Vincy Workplace
October 4, 2013

Five things to consider before you hire any worker

While sitting with a hiring manager in SVG recently, my colleague lamented about the quality of applications coming across his desk. We discussed that if an individual does not take the time to do the application correctly, can they really succeed on the job?{{more}}

As a hiring manager, it is important to choose the right person for a vacant position to avoid repeating the process a few months later. Employers dread hiring, because they need to spend money to advertise the position and valuable production time is lost seeking and training candidates. There are not many managers that enjoy the expensive process of hiring new employees, especially since everyone’s eyes are on the bottom line. So, how can a hiring manager succeed in filling positions?

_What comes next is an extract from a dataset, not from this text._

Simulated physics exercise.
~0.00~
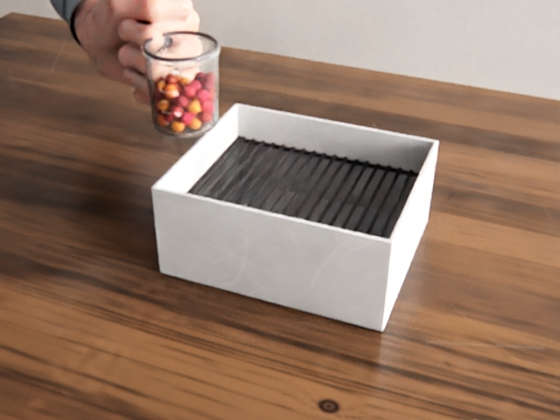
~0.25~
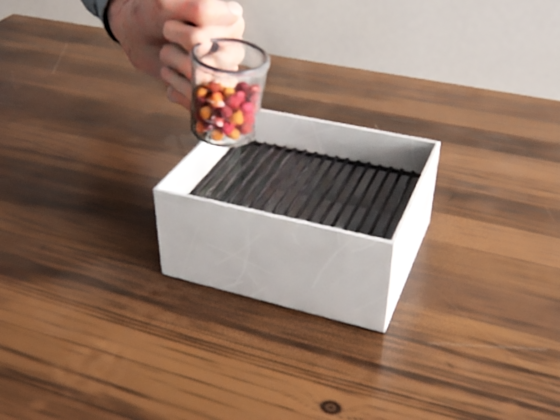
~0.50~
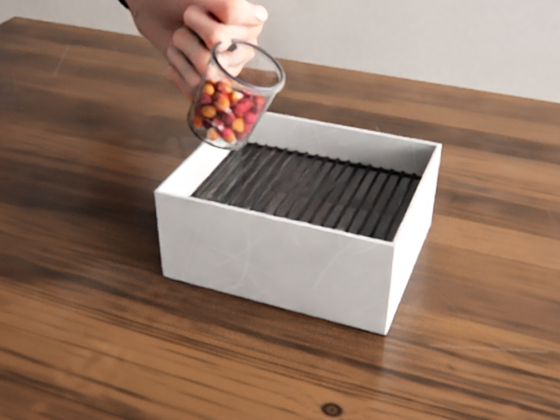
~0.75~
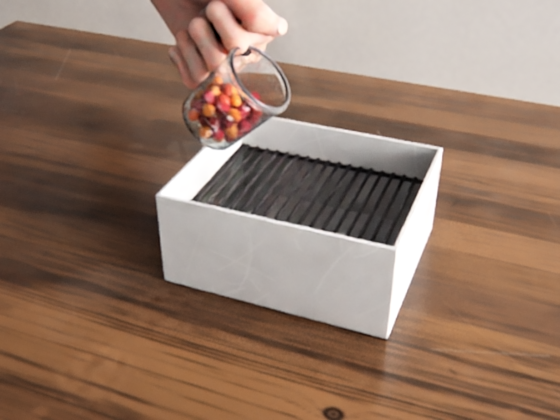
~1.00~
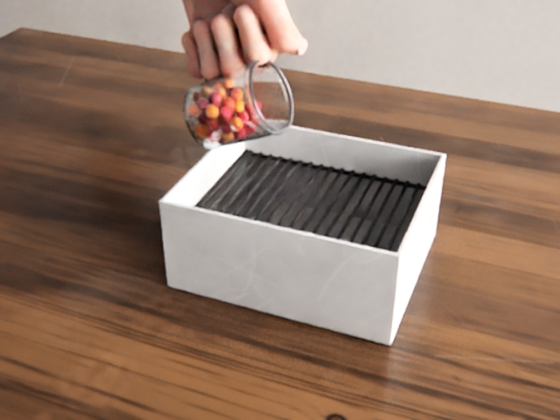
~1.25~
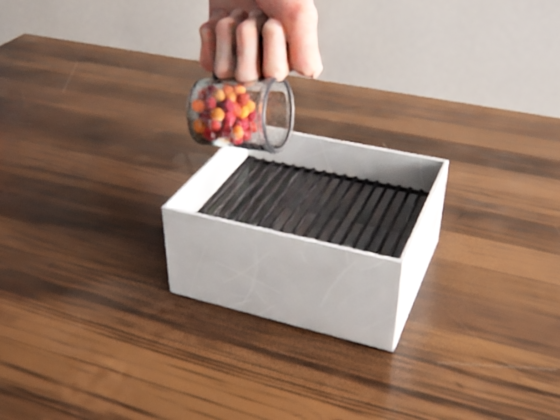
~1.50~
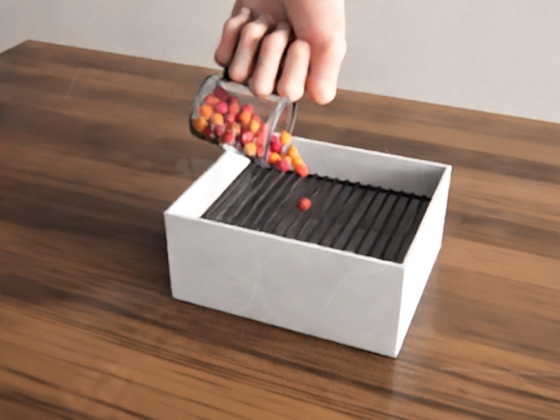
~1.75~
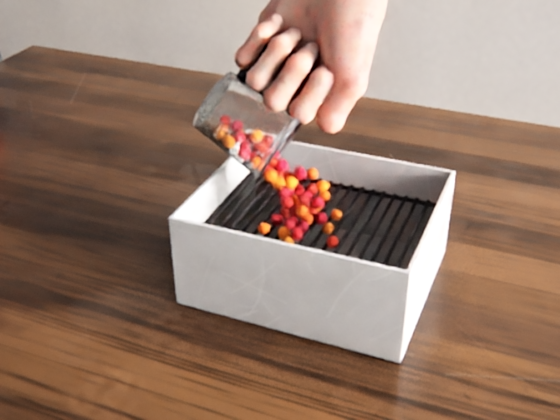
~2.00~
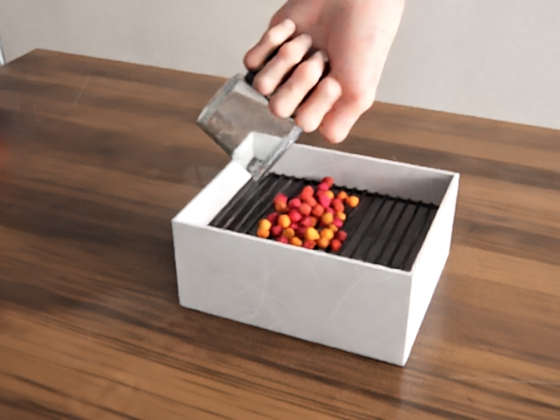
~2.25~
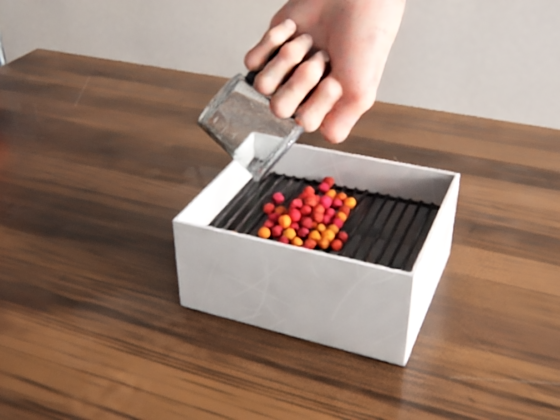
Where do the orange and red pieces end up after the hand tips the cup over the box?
Both the orange and the red pieces end up lying on top of the dark rack inside the white box, gathered in a mixed cluster.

Seek referrals. One of the best ways to find great employees is through referrals from current employees, colleagues and friends. Hiring managers feel comfortable with referrals because they are hiring someone with a known track record of performance. When considering referrals, bear in mind that the potential candidate still must meet the qualifications for the job, regardless of who refers them. A referral is not a guarantee of a job; it only opens the door to be considered for the position.

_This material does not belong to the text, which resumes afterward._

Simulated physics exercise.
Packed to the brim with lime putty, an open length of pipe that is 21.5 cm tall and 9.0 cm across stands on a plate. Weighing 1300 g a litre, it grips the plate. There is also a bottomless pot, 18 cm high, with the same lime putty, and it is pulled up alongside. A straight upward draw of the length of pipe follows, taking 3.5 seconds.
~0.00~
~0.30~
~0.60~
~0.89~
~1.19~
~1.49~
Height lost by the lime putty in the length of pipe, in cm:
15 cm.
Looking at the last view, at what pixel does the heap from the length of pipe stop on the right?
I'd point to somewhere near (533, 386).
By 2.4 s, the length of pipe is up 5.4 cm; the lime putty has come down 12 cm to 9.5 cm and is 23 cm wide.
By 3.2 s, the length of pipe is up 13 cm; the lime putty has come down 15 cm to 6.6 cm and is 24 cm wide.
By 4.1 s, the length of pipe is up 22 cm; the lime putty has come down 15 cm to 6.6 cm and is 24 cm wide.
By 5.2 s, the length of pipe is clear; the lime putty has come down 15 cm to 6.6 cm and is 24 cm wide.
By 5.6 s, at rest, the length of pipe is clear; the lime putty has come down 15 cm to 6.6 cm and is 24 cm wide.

Look online. There are candidates who list their résumés with online résumé banks and would not mind travelling to the Caribbean. The borders that existed prior to the Internet are no longer a factor and job candidates will travel for the right job.

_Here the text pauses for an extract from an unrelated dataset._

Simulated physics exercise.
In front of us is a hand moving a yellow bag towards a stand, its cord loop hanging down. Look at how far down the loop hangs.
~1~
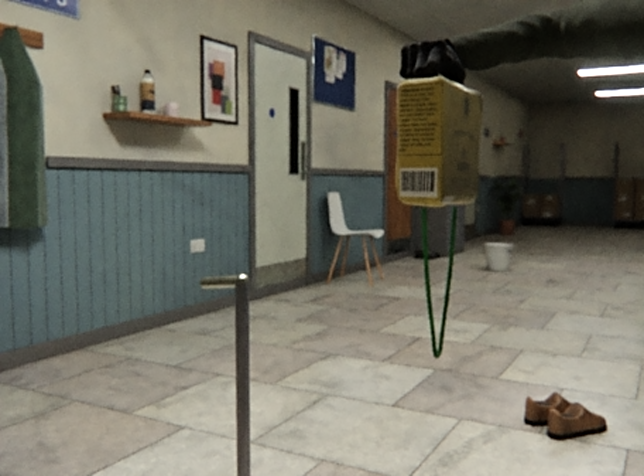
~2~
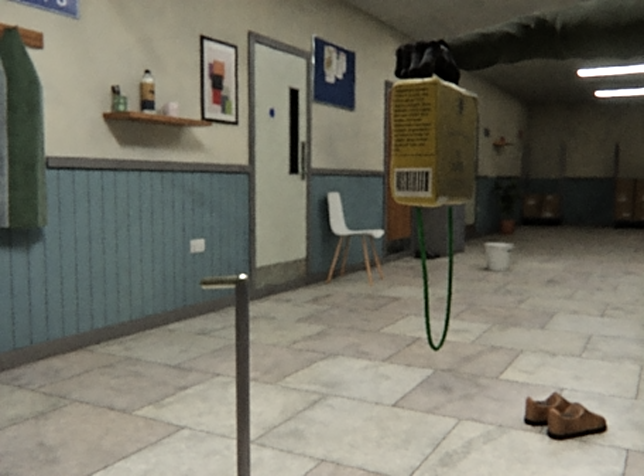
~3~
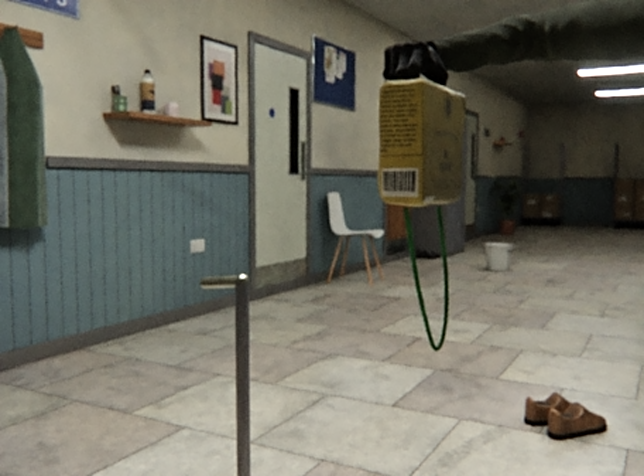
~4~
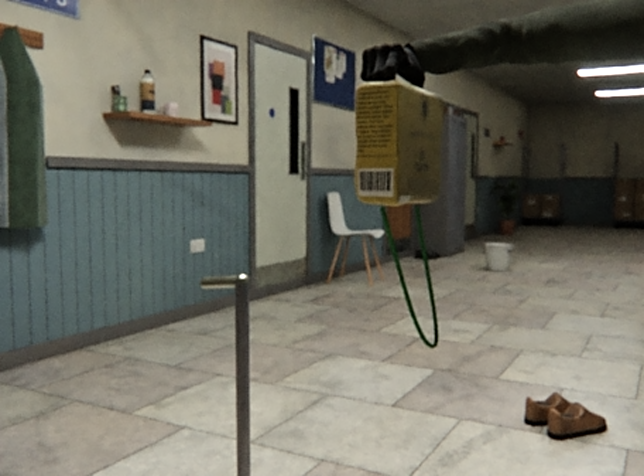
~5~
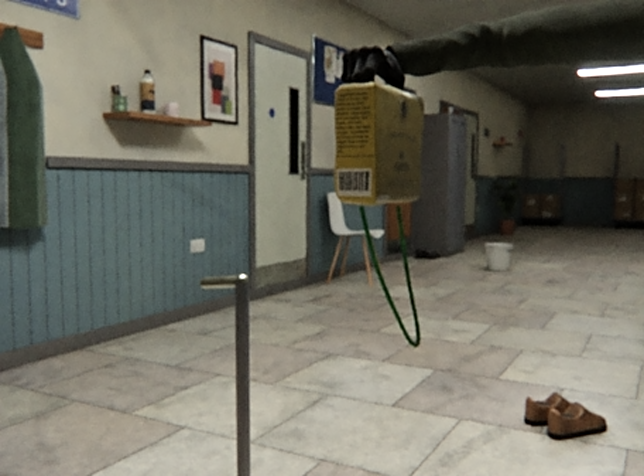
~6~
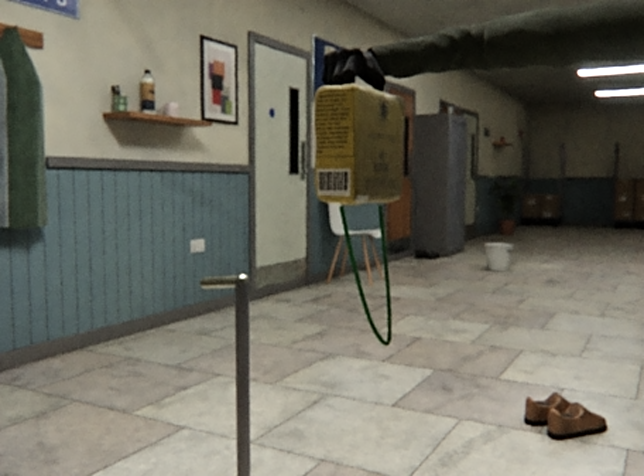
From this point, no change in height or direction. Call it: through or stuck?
Through.
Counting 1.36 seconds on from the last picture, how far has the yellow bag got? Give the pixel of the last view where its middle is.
Its middle lies at about (149, 153) in the last view.
Then, 0.58 s after the last picture, bag over the post near (261, 150).
Then, 1.36 s after the last picture, bag past the post near (148, 153).
At rest, bag past the post near (127, 153). The yellow bag comes away clean.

Examine résumés carefully. A résumé is basically the potential employee on paper. If you are interviewing for a job that requires the candidate to be especially good with details, then pay very close attention to the résumé. Is it written in proper English? Are there obvious grammatical errors and is it clean? Although this may sound trivial, if the job requires a detail-oriented person, the résumé is a good place to judge the candidate’s abilities. Look carefully at the responsibilities and positions the person held in previous jobs and how they directly relate to your needs.

Conduct in-depth interviews. When conducting interviews, be mindful of the candidate’s appearance, body language, arrival time, and their ability to hold a sensible conversation. If the available position is in customer service, all the above are crucial, as this person will represent the company to the public and first impressions last forever. Consider administering a personality test and ask situational questions to better understand the candidate and how they would respond if they were on the job.

Check references. Take the extra step and call the references that were provided. Ask questions specific to the position you are trying to fill and do not settle for empty answers such as “John was a great worker when he was here.”